Opfer der brasilianischen Militärdiktatur verlangen Bestrafung der Täter

Von Andreas Knobloch *

Vor dem Interamerikanischen Gerichtshof für Menschenrechte (CIDH) in San José, Costa Rica, hat in der vergangenen Woche ein Verfahren über das »Verschwindenlassen« von Oppositionellen während der brasilianischen Militärdiktatur (1964-1985) begonnen. Nach dem Willen der klagenden brasilianischen Opfervereinigungen soll das Gericht feststellen, daß es sich bei den begangenen Menschenrechtsverletzungen um Verbrechen gegen die Menschlichkeit gehandelt habe, die nach auch von Brasilien unterzeichneten internationalen Abkommen nicht verjähren oder Teil von Amnestiegesetzen sein können und deshalb bestraft werden müssen. Ein Urteil wird innerhalb der nächsten vier Monate erwartet.

In dem konkreten Fall geht es um Operationen der brasilianischen Armee gegen die Guerilla von Araguaia zwischen 1972 und 1975. Von siebzig Personen fehlt seitdem jede Spur. Bei von den Familienangehörigen angestrengten Untersuchungen wurden lediglich die sterblichen Überreste von vier Opfern entdeckt.

Die Guerilla bestand hauptsächlich aus Universitätsstudenten und galt als der bewaffnete Arm der Kommunistischen Partei Brasiliens (PCdoB). Sie kämpfte vor allem in der Gegend des Araguaia-Flusses im nordbrasilianischen Bundesstaat Pará gegen die Diktatur und für eine sozialistische Revolution.
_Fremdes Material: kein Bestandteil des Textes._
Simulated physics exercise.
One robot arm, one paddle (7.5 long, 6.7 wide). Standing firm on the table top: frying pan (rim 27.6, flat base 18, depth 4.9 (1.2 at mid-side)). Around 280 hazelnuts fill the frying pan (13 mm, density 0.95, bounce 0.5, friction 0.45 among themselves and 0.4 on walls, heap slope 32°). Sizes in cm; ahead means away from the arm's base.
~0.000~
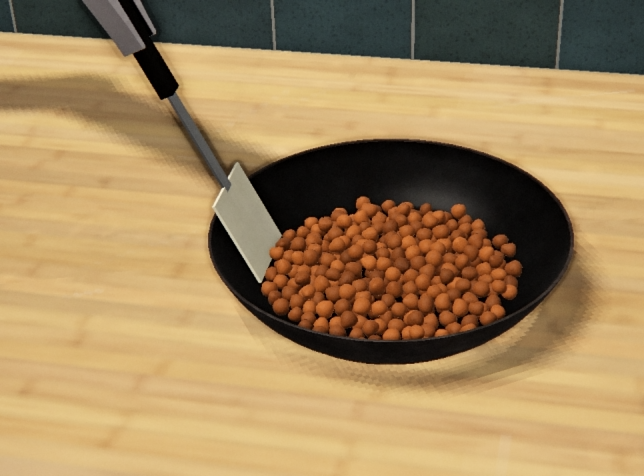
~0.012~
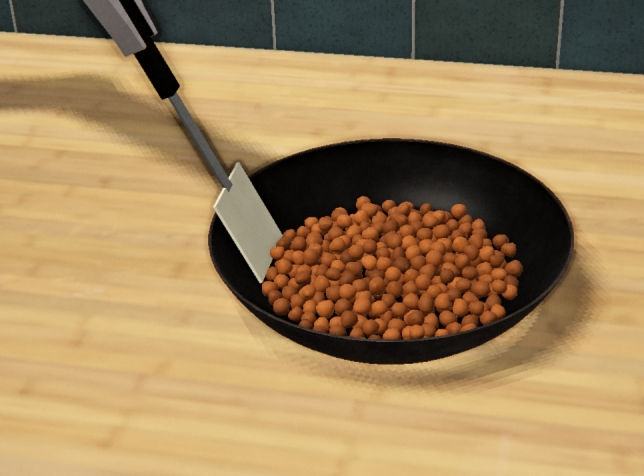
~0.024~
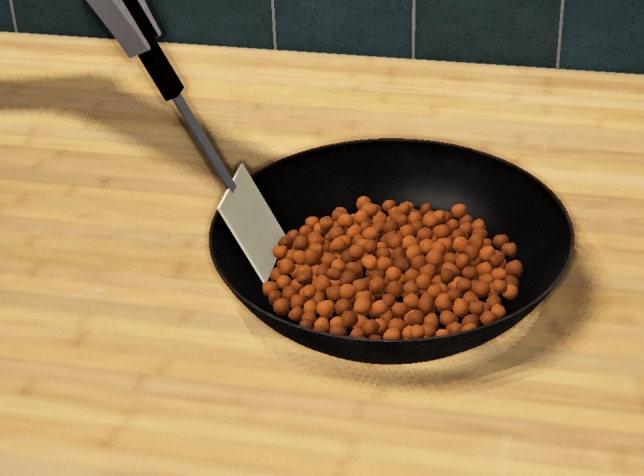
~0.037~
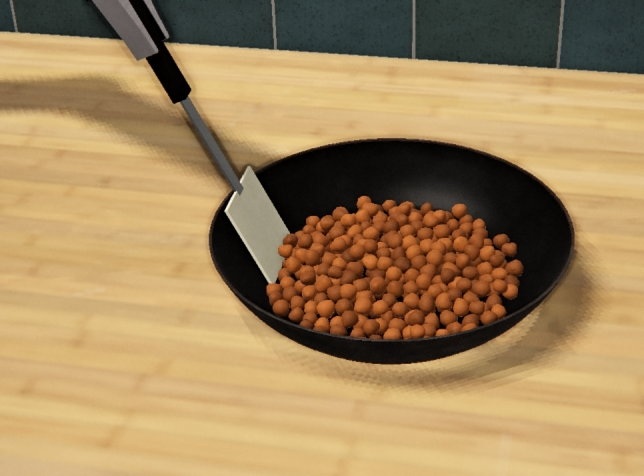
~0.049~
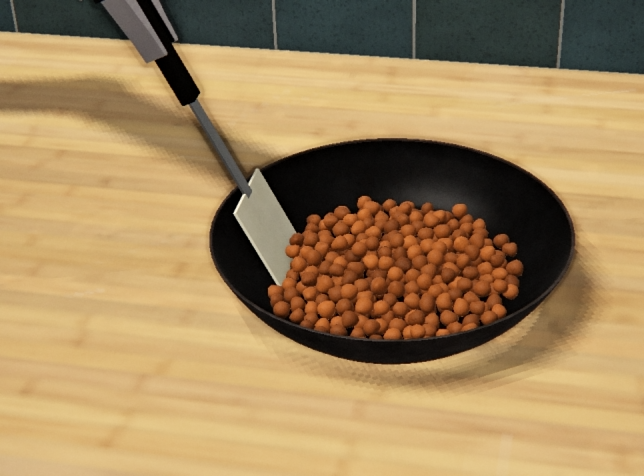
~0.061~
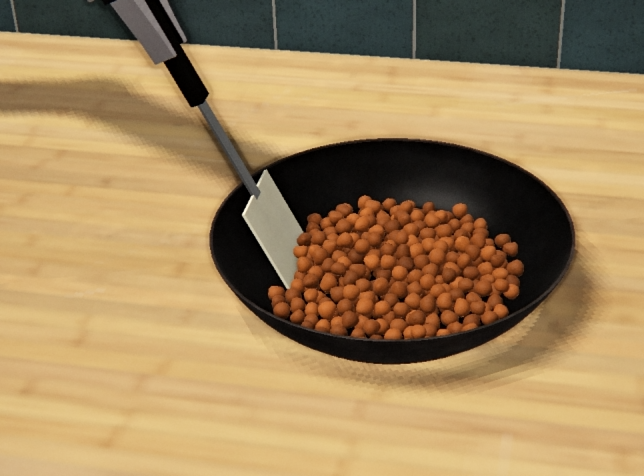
In this clip, a robot arm holds a flat metal paddle at the left side of a black frying pan filled with small brown balls, then moves it slightly to the right, nudging a few of the nearest balls.
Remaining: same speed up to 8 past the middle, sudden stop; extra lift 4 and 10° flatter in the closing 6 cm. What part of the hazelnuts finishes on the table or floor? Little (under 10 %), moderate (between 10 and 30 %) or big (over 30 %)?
A little share, under 10 %, ends on the table or floor.
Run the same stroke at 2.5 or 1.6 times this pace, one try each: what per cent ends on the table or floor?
About 15 and 5 per cent.
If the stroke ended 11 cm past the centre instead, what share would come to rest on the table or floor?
In that case some 10 per cent.
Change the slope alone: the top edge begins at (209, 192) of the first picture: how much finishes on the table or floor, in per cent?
Some 0 per cent.
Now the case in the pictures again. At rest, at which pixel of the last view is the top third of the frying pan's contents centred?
Near (503, 266).
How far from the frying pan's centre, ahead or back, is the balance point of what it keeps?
About 4.0 cm ahead.
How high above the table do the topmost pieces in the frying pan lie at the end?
Some 5.0 cm.
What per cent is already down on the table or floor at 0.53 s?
About 0 per cent.
By 0.17 s, sloping 64°, highest piece 4 above the table; 278 in the frying pan.
By 0.27 s, sloping 61°, highest piece 5 above the table; 278 in the frying pan.
By 0.53 s, sloping 54°, highest piece 5 above the table; 275 in the frying pan, 3 on the table or floor.
By 1.58 s, sloping 54°, highest piece 4 above the table; 275 in the frying pan, 3 on the table or floor.
Final count, 275 in the frying pan, 3 on the table or floor. That is 1 % on the table or floor.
Ab 1972 setzte die Junta bis zu 5000 Soldaten ein, um die Guerilla zu bekämpfen, die Quellen zufolge nie mehr als hundert aktive Kämpfer zählte.

Insgesamt gehen Schätzungen von etwa 200 »Verschwundenen« und 20000 Gefolterten während der Militärdiktatur aus. Auch der heutige Präsident Luiz Inácio »Lula« da Silva selbst sowie die beiden Präsidentschaftskandidaten Dilma Rousseff, die im bewaffneten Widerstand aktiv war, und José Serra, der ins Exil ging, wurden von den damaligen Militärmachthabern verfolgt.
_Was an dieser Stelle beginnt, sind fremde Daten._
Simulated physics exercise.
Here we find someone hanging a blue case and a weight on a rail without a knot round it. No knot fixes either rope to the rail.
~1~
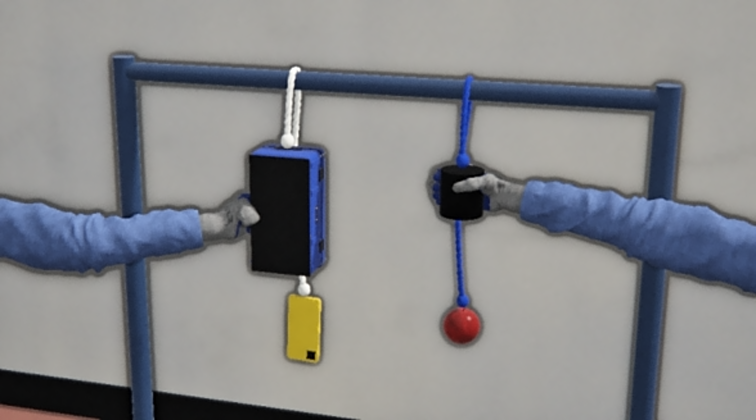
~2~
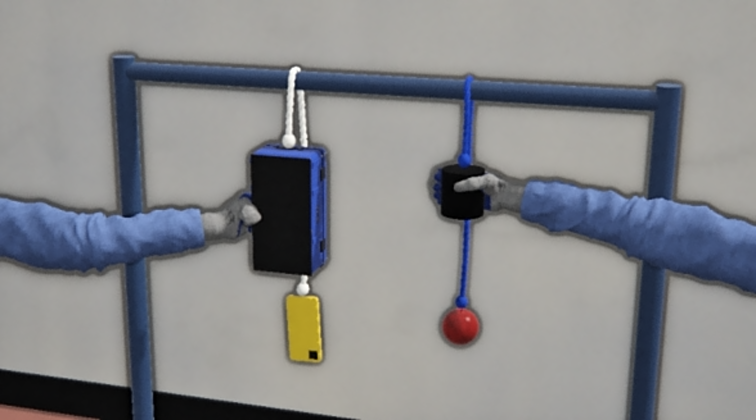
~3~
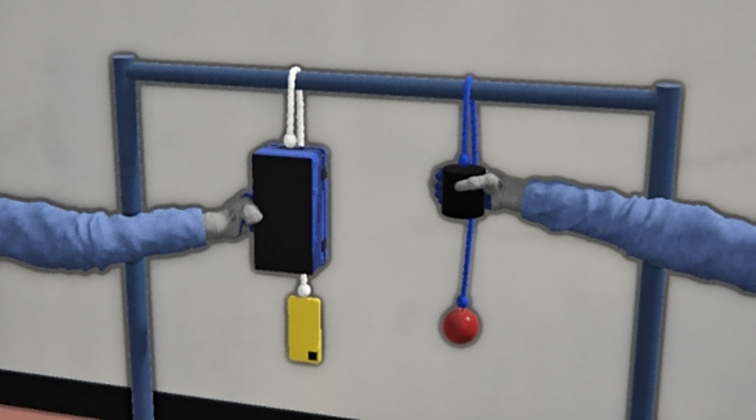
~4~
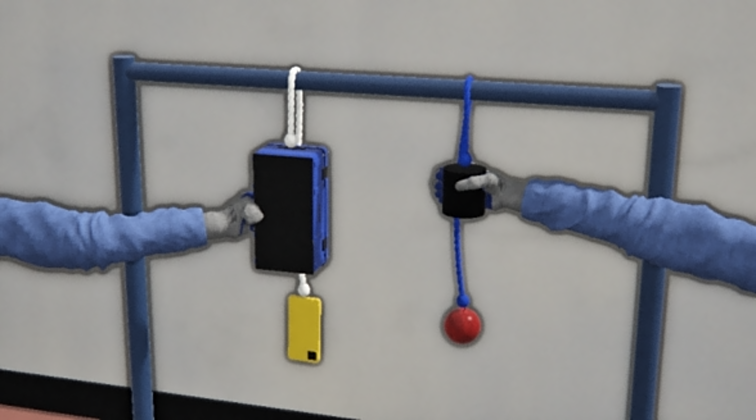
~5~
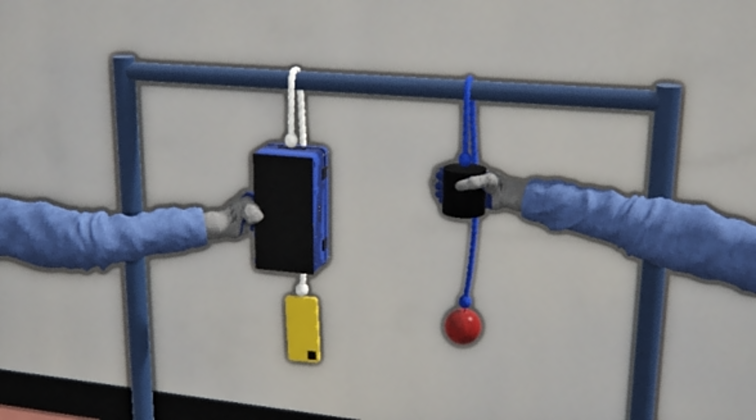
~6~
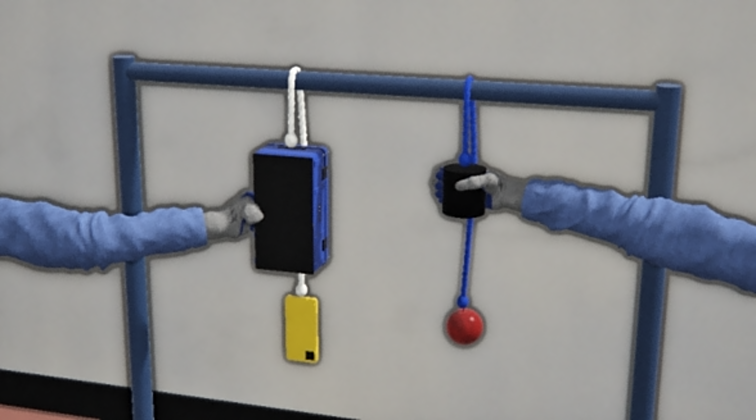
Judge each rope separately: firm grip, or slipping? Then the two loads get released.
Blue case: Slipping; weight: Slipping.
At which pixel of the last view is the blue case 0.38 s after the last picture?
Roughly at (294, 338).
Then, 0.38 s later than the last view, blue case dropping near (294, 338); weight dropping near (459, 338).
Then, 0.70 s later than the last view, blue case on the floor; weight on the floor.
Finally, blue case on the floor; weight on the floor. The blue case pulls its rope through and the weight runs down to the floor.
Im Jahr 2003 ordnete ein brasilianisches Gericht Untersuchungen an, um das Schicksal der Verschwundenen zu klären. Unter anderem forderten die Richter die Regierung auf, die Militärarchive zu öffnen. Aufgrund von Einsprüchen der Staatsanwaltschaft trat das Urteil jedoch erst 2007 in Kraft und wurde bis heute nicht umgesetzt. Auch die Bildung einer Suchkommission im vergangenen Jahr blieb bislang ohne befriedigendes Ergebnis.
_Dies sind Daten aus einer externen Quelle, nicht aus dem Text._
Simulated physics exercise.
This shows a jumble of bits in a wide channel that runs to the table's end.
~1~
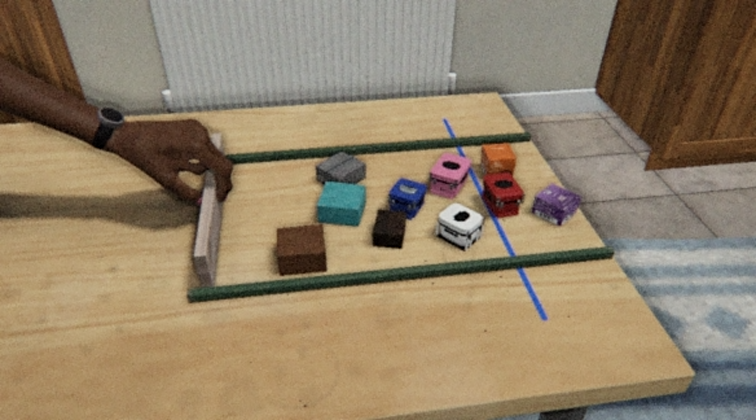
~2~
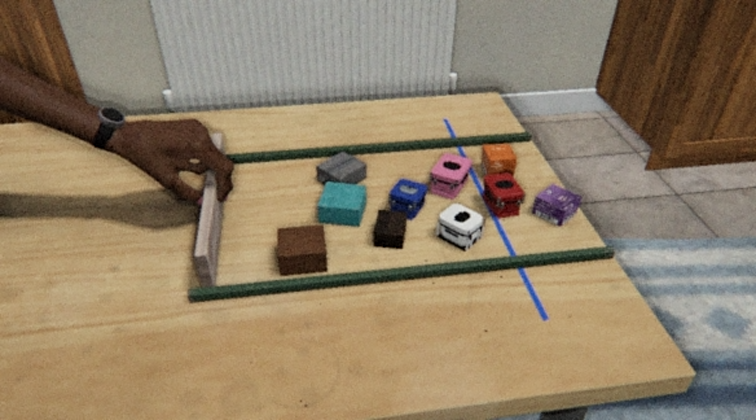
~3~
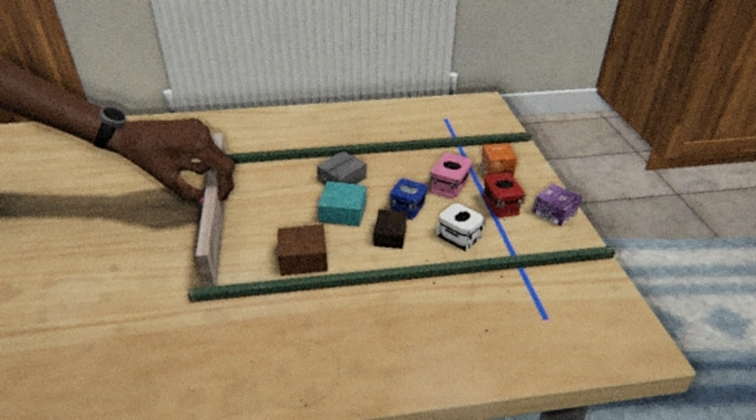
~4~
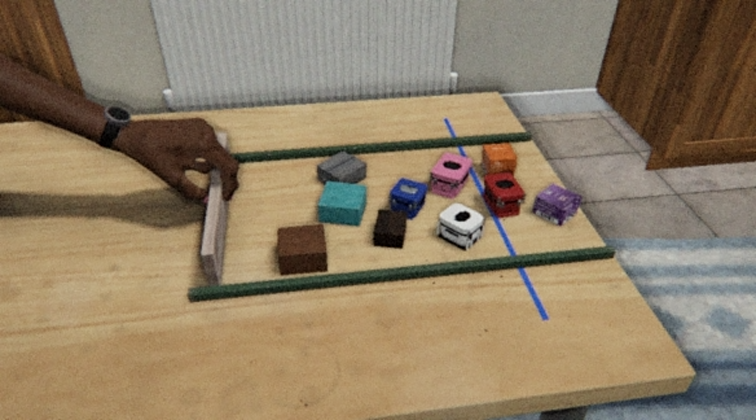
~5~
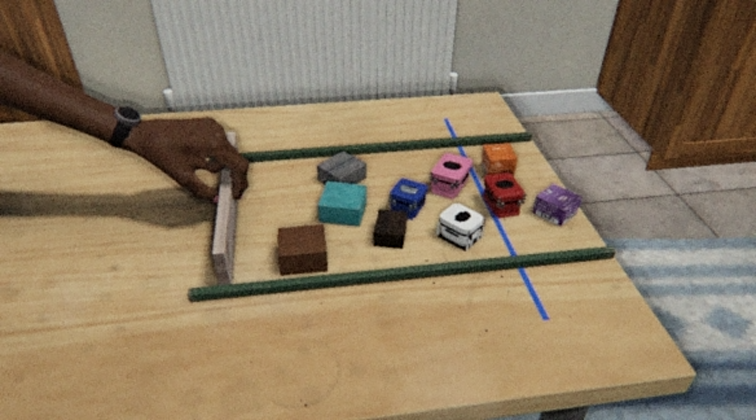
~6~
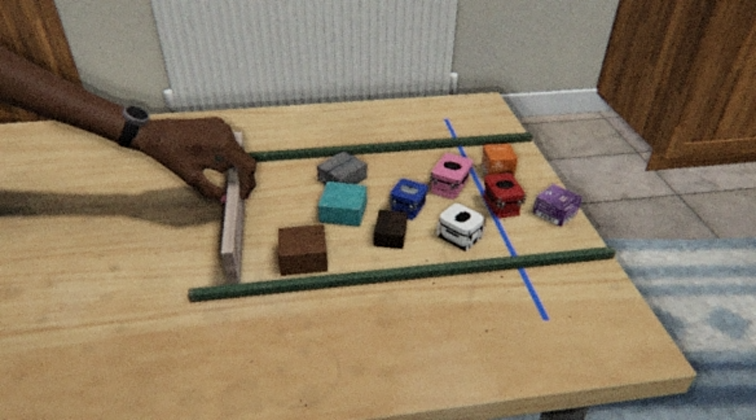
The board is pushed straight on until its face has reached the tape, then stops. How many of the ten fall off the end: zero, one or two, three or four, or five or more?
The number that fall off is one or two.
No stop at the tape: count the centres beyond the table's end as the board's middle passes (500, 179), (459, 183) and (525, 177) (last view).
In that order 4, 1 and 7.
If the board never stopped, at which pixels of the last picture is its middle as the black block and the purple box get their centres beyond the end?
Its middle is around (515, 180) and around (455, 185).
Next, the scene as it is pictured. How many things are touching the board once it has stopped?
It touches 3.
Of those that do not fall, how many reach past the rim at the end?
The number is 3.
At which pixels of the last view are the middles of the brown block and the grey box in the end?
The brown block stops around (529, 228); the grey box around (492, 166).
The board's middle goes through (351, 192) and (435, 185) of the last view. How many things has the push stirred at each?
First 5, then 10.
Early on, none off yet; purple box at rest near (557, 205); orange box at rest near (499, 162); red case at rest near (503, 196).
A while later, none off yet; purple box travelled about its own width near (581, 204); orange box travelled about its own width near (519, 160); red case travelled about its own width near (538, 193).
Finally, the number that fall off is one or two; lost, purple box.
In Brasilien wurden die für Folter und Morde Verantwortlichen der Militärregierungen nie vor Gericht gestellt. Zwar sieht ein Ende letzten Jahres beschlossenes Nationales Programm für Menschenrechte die Bildung einer Wahrheitskommission zur Aufarbeitung der Verbrechen der Militärdiktatur vor, doch gerade aus den Streitkräften gibt es dagegen erhebliche Widerstände. Erst am 29. April lehnte der Oberste Gerichtshof (STF) eine Überprüfung des Amnestiegesetzes aus dem Jahr 1979 ab. Dieses erlaubte zwar exilierten Politikern, Künstlern und anderen die Rückkehr nach Brasilien, schützte aber auch die Folterer und Mörder von damals vor Strafverfolgung.

Die Haltung der brasilianischen Regierung zu dieser Frage ist widersprüchlich. Während sich der im Februar dieses Jahres aus dem Amt geschiedene Justizminister Tarso Genro für eine Strafverfolgung aussprach, ist der gegenwärtige Verteidigungsminister Nelson Jobim dagegen. Auch Brasiliens Präsident verteidigte das Amnestiegesetz. Es habe geholfen, »Hunderte Brasilianer wieder ins politische Leben einzugliedern und den Weg zur Redemokratisierung zu ebnen«.